Hey X, It's good to see you again!
Thanks, Simmons.
Welcome back X. I deleted the duplicate comment that Simmons replied to… I think the Intense Debate team is working on a fix for the duplicate entries. I wish I could just re-associate your reply (Simmons), to X's original post.
For the last 12 months on this blog I have picked on liberals in every single article that I have composed. You can check the archive to see what I mean. Unfortunately, the most recent humiliations and blunders have been from the Republicans in the Beltway (or in Minnesota airports) as I have detailed here. The wind cannot possibly be blowing from the left since I have not articulated any liberal views in my post… only conservative, constitutional positions. Ones which have been abanonded by the GOP majority in DC a long, long time ago. Please note that the traditional definition of conservatism does not include the likes of moralist nut job Brownback, nation builder Cheney, or Wilsonian Democrat Rudy Giuliani.
middleXeast, You could not be more misguided with your position here and your typical. leftist interpretation of my views. You have done what most liberals and Marxists do well… attempt to turn an honest position into a racial argument. I, along with most of those who oppose illegal immigration, do so for a few reasons. None of which include skin color, race, or ethnicity as you suggest. Those reasons include 1) respect for the rule of law, 2) respect for American workers, 3) respect for the national interest. Illegals who are found to be here in violation of the law should be arrested and deported. I don't care about where they come from or their skin color. You lefties are so damn good about turning this into a racial issue because you are pre-programmed to do so. It's what you do. You know no other way to debate. Race or nothin'. Accuse the conservative of being a racist and take the high ground. Those who are here illegally do not love America. If they loved America, they would respect her by not being here illegally. They have broken into our home and should be booted out without hesitation.

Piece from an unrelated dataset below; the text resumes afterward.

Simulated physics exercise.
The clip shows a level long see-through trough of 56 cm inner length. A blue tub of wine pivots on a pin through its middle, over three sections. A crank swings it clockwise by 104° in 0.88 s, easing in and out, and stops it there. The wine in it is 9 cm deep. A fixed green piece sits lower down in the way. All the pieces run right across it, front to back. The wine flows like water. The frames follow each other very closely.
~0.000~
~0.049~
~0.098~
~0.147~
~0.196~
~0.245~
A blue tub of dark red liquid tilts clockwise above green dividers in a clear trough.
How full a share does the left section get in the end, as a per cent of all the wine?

Most of the things the right calls "leftist" and makes fun of are very good things–for example, the New Deal, the civil rights movement of the fifties and sixties, and the welfare state, including John Dewey as well as Jefferson, Lincoln, Wilson, Roosevelt, Martin Luther King, and so on. My friend Shrader, I see what you mean about the need for respecting the rule of law, but I don't think that the immigration problematic is to be explained in those terms.